Ceci commença plutôt bien par la présence d'une pianiste qui ponctua chacune des interventions par un morceau, souvent improvisé, qui mit à la rugosité voltairienne une rondeur certes pas inutile.

Je n'aime rien tant que voir ces mains enroulées autour des touches noires et blanches se reflétant dans le brillant discret de l'instrument. J'y soupçonne une des traces si précieuses, en même temps si humbles de la création qui, affectant de se réduire à un simple tour de main, travestit le grand secret sans lequel l'œuvre n’advient pas.

Las, dès que s'acheva le premier morceau, et que débutèrent les propos de ce grison de la philosophie qui s'attacha surtout à contrefaire en indéniable paltoquet que sa posture trahissait le cuistre pédant déversant sur un public pleutre autant que niais une connaissance contrefaite, de pacotille autant que de verroterie.

Conférence, intitula-t-il la chose, ce qui était bien grand mot pour le babil généraliste, asséné sur un ton faussement patelin mais trop abusivement cauteleuse pour ne pas cacher orgueil démesuré : ai rarement entendu emperlement d'autant de banalités, empiècement d'autant de généralités, mosaïque pas même ingénieuse d'autant de truismes. Le sbire se perdait dans les détails insignifiants avec une délectation qui ne devait rien au hasard. Une conférence est supposée être « un discours, un exposé didactique qui s'adresse à un public cultivé et traite en principe d'un sujet de la spécialité de l'orateur.» … foin de didactique ; une apparence vite éventée de spécialisation et une simagrée de dialogue à la fin.

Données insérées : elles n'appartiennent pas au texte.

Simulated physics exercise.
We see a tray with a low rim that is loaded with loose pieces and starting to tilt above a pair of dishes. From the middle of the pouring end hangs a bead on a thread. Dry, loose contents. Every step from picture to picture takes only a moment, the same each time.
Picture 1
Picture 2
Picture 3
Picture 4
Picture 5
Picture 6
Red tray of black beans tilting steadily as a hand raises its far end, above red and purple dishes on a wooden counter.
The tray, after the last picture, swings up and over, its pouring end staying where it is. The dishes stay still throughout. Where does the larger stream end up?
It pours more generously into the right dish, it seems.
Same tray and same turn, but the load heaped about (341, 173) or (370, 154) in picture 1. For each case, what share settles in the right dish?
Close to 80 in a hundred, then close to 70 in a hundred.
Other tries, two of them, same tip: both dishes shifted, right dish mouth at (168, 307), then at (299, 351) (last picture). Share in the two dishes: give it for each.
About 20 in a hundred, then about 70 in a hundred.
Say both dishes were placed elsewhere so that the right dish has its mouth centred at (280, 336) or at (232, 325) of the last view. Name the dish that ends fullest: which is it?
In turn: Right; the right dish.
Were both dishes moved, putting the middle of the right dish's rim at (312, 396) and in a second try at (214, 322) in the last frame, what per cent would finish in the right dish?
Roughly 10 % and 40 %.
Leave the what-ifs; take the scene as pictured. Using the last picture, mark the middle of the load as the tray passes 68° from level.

Bref, on l'aura compris, le zélote indolent des soirées ténébreuses m'aura agacé. On ne se produit pas impunément en ce qui se donne comme un spectacle : l'indigent n'avait rien à offrir, peu à présenter sinon sa suffisante dilection pour la pacotille. Allant même jusqu'à oublier, ce qui pourtant le marque pour la postérité, la ferveur que Voltaire mit ici et là à défendre d'autres causes que sa propre gloire : l'engagement qui fut le sien - notamment lors de l'Affaire Calas - est tout à l'honneur de l'homme et préfigure pourtant assez bien ceux qu'un peu plus tard on nommera intellectuels

Soirée ratée pour autant ? Non ! mais envie de mordre l'infatué, sûrement oui ! Ce qu'il reste de Voltaire ? un fatras de pièces de théâtre et de vers que plus personne n'écoute ou ne lit ; des mots d'une causticité incroyable dont tout le monde se souvient - la morgue a bien plus d'écho que la bienveillance !

L'œuvre ? si peu ! le traité sur la tolérance sans doute mais si mal compris - le traité - et si mal comprise - la tolérance … Le personnage ? haut en couleur sans doute, génial et acrimonieux ; généreux mais cruel ; fidèle mais surtout à sa propre gloire.

On se complaît parfois à réduire l'auteur à son œuvre ; parfois à l'inverse à l'en disjoindre. Lirait-on Céline si n'était que le poisseux sue-la-haine qu'il fut ? Heidegger s'il se réduisait au pontifiant raciste englué dans sa culture de cul-terreux souabe ? Regarderait-on les films de Polansky si on ne voyait plus en lui que l'homme à la maladive sexualité mal assumée ?

Peu échapperaient à cet amalgame ! pas même Mozart …

Alors quoi ? Comment parler d'eux ?

Un enseignant eût tenté de l'expliquer ! celui-ci voulut en faire un spectacle : il eût fallu le lire et s'effacer derrière les textes. Celui-ci n'en eut ni le talent ni la modestie.